CONSULTANTS ARE planning to more than double the number of contractors they work with on major road schemes.

Individual contractors are rapidly forging multi-consultant alliances in response to a move by the Highways Agency to package major motorway widening schemes into mega contracts.

These are expected to involve more design work than could be easily handled by a single firm.

The contracts will typically be for motorway widening schemes expected to emerge from the government's multi modal studies.

They could include widening 80km of the M25, 67km of the M1 and 80km of the M6.

The Agency is expected to announce soon that it will let huge design and build contracts to be done 'incrementally' over five to 10 years under one deal.

Hyder director Brett Doughty said that it was already forming closer relationships with more contractors.

'It would be wrong for us to limit ourselves to one contractor each, ' he said. 'Rather than working with one or two as in the past we would expect to work with six to eight.'

Doughty, whose comments were backed by consultant Scott Wilson, also predicted more joint ventures between consultants.

His comments were echoed by Arup director Barrie Ellis who is a board member of the Arup-Atkins joint venture that recently finished designs for the £485M M6 Toll road near Birmingham.

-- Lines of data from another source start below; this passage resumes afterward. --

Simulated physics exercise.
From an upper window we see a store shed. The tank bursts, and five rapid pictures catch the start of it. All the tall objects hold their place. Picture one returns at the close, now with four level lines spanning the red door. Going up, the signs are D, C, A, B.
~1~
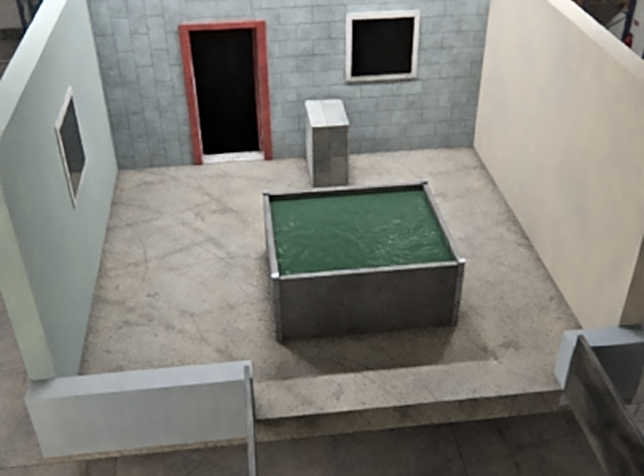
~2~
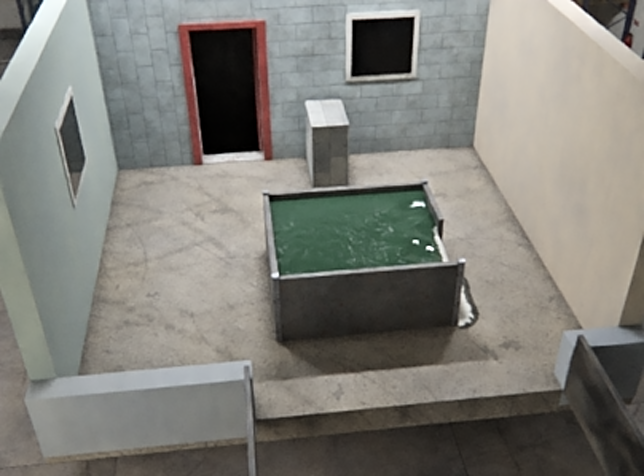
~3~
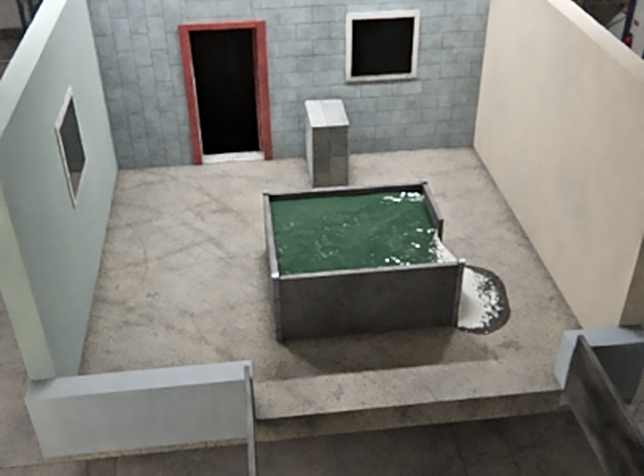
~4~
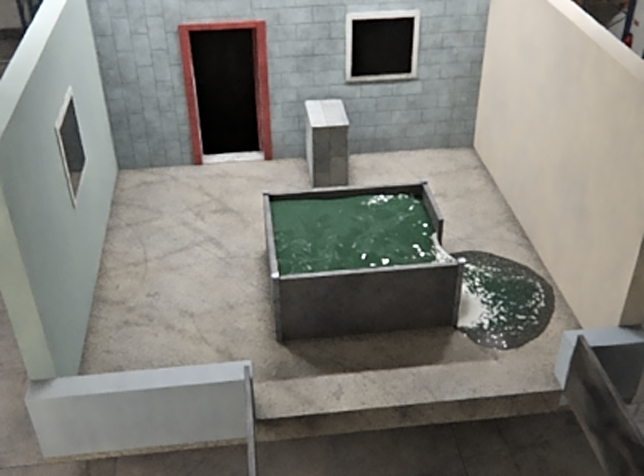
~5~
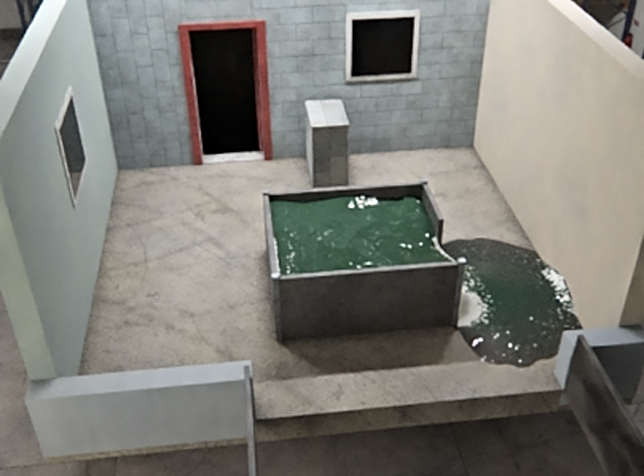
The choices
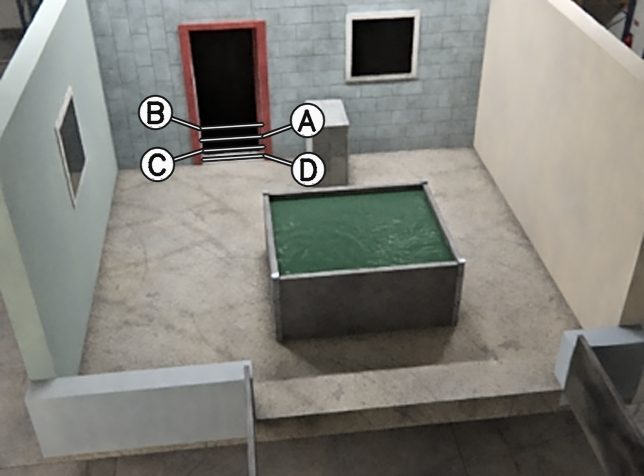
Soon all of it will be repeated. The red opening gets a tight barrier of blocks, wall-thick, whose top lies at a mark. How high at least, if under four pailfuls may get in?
D will do.
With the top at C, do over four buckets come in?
No, not at all.
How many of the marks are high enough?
All of the four.
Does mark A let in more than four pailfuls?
No, that is safe.
In white, A at (232, 138); B at (231, 126); C at (233, 148); D at (233, 157); from the bottom up D, C, A, B.
Choosing A, nothing gets over.
Choosing B, nothing gets over.
Choosing C, nothing gets over.
Choosing D, nothing gets over.
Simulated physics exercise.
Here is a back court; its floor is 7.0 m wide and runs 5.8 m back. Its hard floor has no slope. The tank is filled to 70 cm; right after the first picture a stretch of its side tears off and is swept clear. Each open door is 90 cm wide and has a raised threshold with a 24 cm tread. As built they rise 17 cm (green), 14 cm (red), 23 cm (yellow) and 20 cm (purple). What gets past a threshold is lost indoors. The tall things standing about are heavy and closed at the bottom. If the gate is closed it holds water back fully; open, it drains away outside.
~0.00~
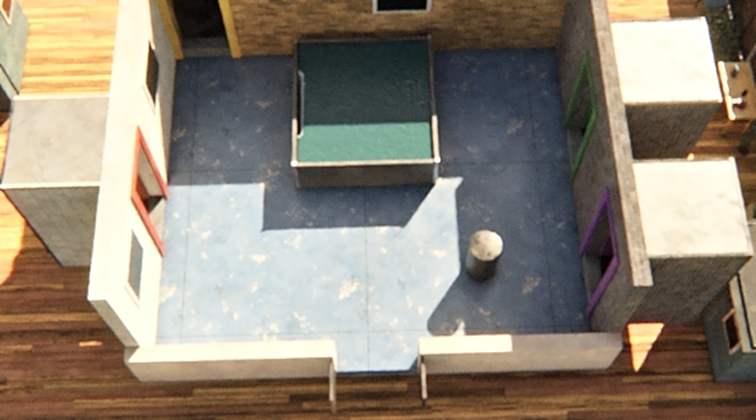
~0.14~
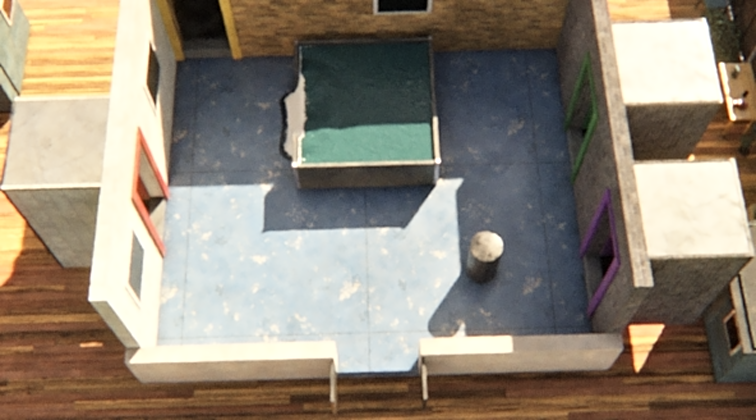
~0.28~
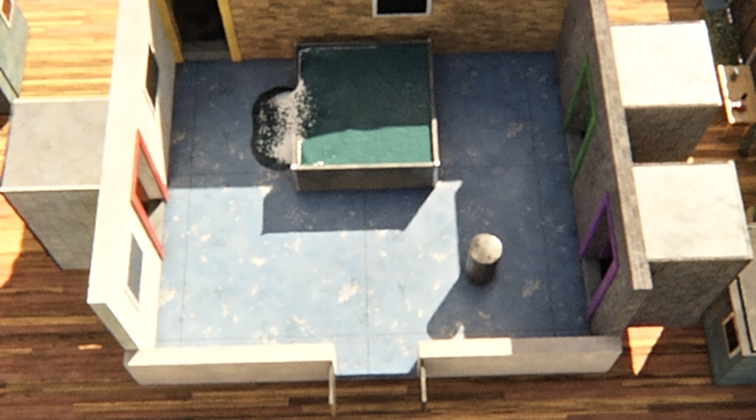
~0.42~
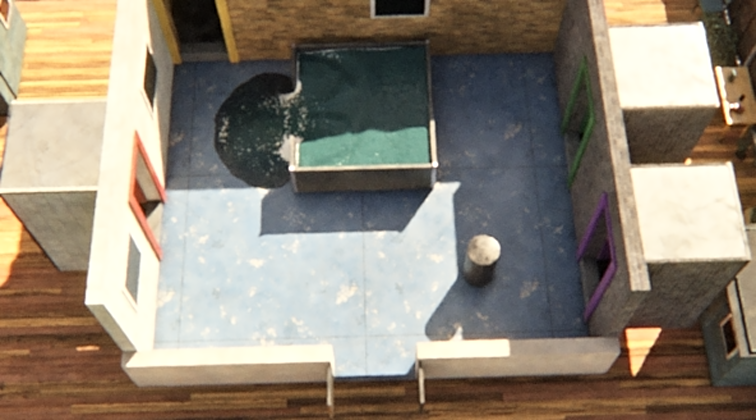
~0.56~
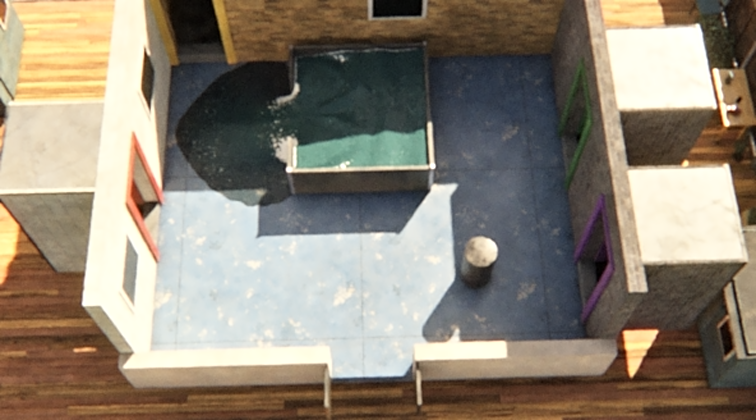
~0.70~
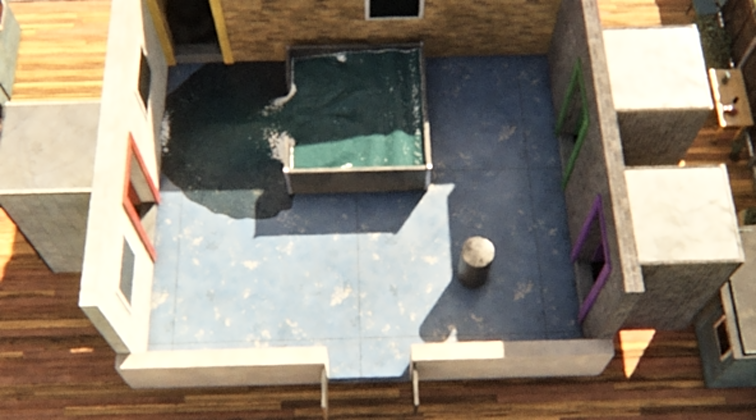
A tank of green water losing part of its left side, water pouring out and spreading dark across the blue courtyard floor.
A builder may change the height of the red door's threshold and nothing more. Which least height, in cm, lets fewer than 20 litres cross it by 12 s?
About 15 cm.
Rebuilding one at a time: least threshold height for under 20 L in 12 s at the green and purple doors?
Roughly 8.0 cm at green and 11.0 cm at purple.
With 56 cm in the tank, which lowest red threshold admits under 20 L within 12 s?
Some 11.5 cm.
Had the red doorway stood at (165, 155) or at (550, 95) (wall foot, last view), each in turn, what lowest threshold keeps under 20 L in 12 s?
Roughly 35 and 7.0 cm.
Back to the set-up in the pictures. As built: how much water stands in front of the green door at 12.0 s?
About 8.0 cm.
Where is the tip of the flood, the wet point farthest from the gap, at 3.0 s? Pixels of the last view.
Near (146, 368).
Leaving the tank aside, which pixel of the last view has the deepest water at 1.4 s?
Near (169, 64).
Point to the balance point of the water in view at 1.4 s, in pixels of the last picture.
At about (313, 129).
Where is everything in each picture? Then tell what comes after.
Still water, 70 cm deep, in the tank at (364, 102); the red door at (151, 197) is dry, in the first frame.
The gap is at (300, 119), the front 0.3 m out at (283, 148); the back of the tank holds 70 cm, in the second frame.
The front is at (255, 144), 0.8 m from the gap at (299, 122); 1.0 m2 of floor is wet, 70 cm left at the back, in the third frame.
The front is at (219, 144), 1.4 m from the gap at (297, 123); 2.3 m2 of floor is wet, 70 cm left at the back, in the fourth frame.
The gap is at (294, 124), the front 2.0 m out at (180, 134); the back of the tank holds 69 cm, in the fifth frame.
The gap is at (291, 124), the front 2.3 m out at (161, 162); the back of the tank holds 63 cm; 0.9 m in a straight line remain to the red door at (143, 203), in the sixth frame.
After 1.4 s water covers 20 % of the floor, deepest (55 cm) near (169, 64); 16 cm at the red door, 0 litres in over its 14 cm threshold.
After 3.0 s water covers 35 % of the floor, deepest (36 cm) near (168, 72); 18 cm at the red door, 17 litres in over its 14 cm threshold.
After 12.0 s water covers 95 % of the floor, deepest (18 cm) near (445, 99); 9 cm at the red door, 28 litres in over its 14 cm threshold.
At the red door as built, the water arrived by 1.2 s and peaked near 20 cm at 1.8 s.
Run again over the same 12 s with other heights there, 37 litres in over 13 cm, 9 litres over 17.5 cm. The limit of 20 litres is kept from about 15 cm up.
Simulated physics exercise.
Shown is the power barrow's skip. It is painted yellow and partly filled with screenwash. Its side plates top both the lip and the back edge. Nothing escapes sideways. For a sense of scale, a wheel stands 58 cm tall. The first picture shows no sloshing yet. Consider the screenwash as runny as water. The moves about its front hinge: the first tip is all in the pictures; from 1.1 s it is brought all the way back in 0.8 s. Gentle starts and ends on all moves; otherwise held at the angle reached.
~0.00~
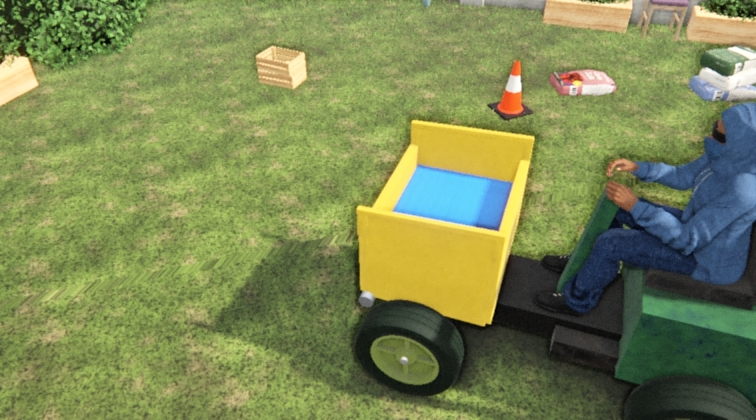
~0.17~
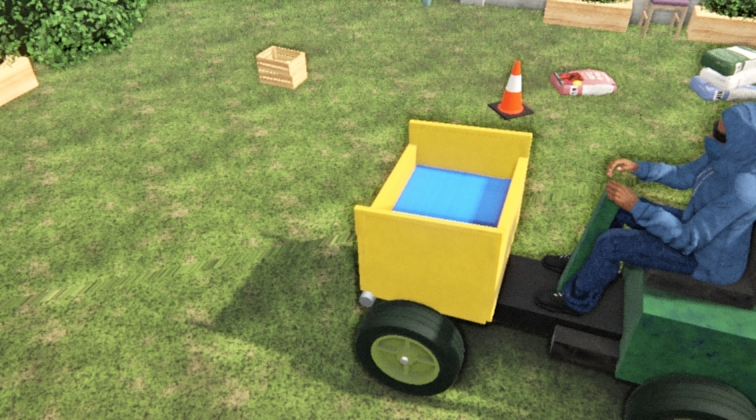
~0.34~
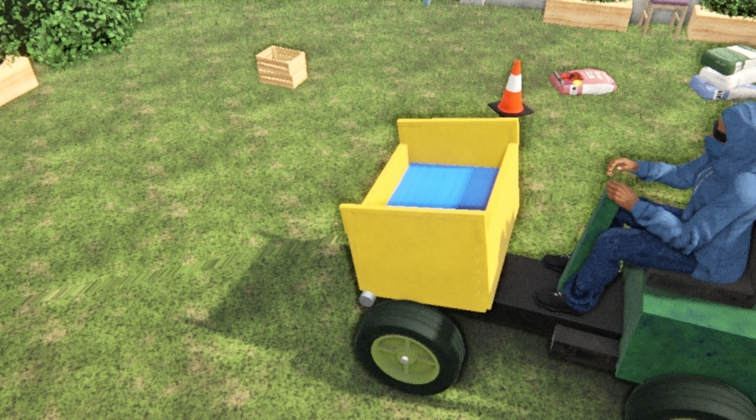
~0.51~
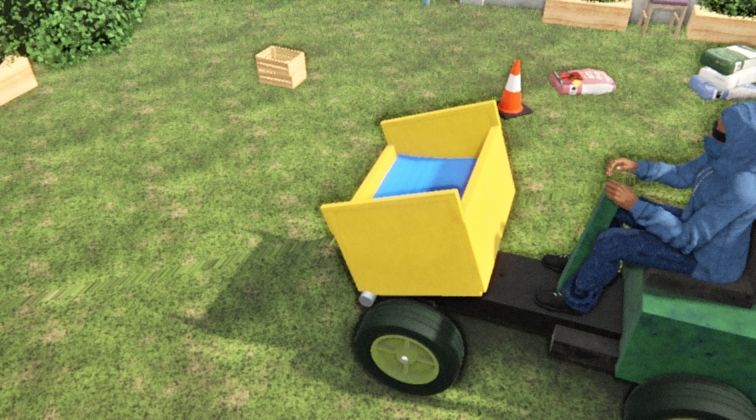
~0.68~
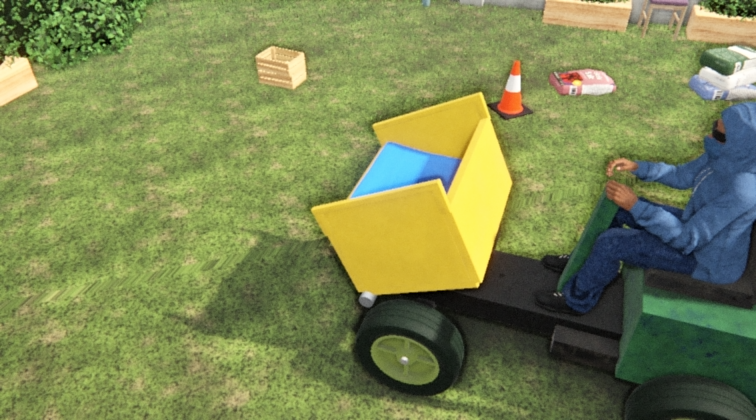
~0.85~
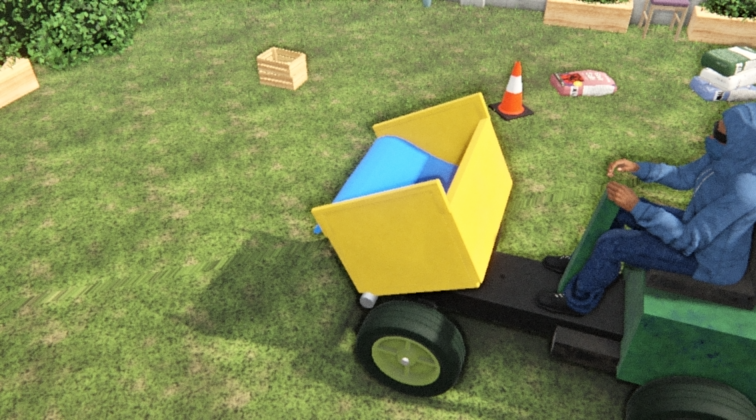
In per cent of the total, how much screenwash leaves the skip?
12 %.
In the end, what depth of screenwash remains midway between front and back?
Roughly 22 centimetres.
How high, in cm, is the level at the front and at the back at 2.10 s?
Some 20 cm in front and some 28 cm behind.
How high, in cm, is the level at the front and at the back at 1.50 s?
The front stands at 30 cm and the back at 18 cm.
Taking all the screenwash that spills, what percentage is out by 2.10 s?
By then about 100 per cent is out.
By 1.50 s the skip is at 12° forwards, the surface stands 30 cm on the front, 18 cm on the back; the loss stands at 12 per cent, over the front.
By 2.10 s the surface stands 19 cm on the front, 27 cm on the back; the loss stands at 12 per cent, over the front.
By 2.70 s the surface stands 23 cm on the front, 22 cm on the back; the loss stands at 12 per cent, over the front.
By 4.78 s the loss stands at 12 per cent, over the front, 16 of 136 litres.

Ellis said that it was likely the Arup-Atkins joint venture would be kept together to bid for major design and build jobs when it is freed up from the M6 Toll project next summer.

'Given the right job we would certainly pool our resources with Aktins again. On the M6 Toll it has worked out very well. We had 800 people working on designs altogether and I can imagine similar sized projects such as the M1 widening where we could be asked to put together similar sized design teams.'

A spokesman for Alfred McAlpine said would it still prefer to deal with joint ventures or with one consultant commissioning sub consultants. 'We would not want to deal with more than one interface'.

Contractors are also forging closer ties with each other.

The CAMBBA construction consortium of Carillion, Alfred McAlpine, Balfour Beatty and Amec which is working on the M6 Toll scheme is expected to stay together to bid for more big projects.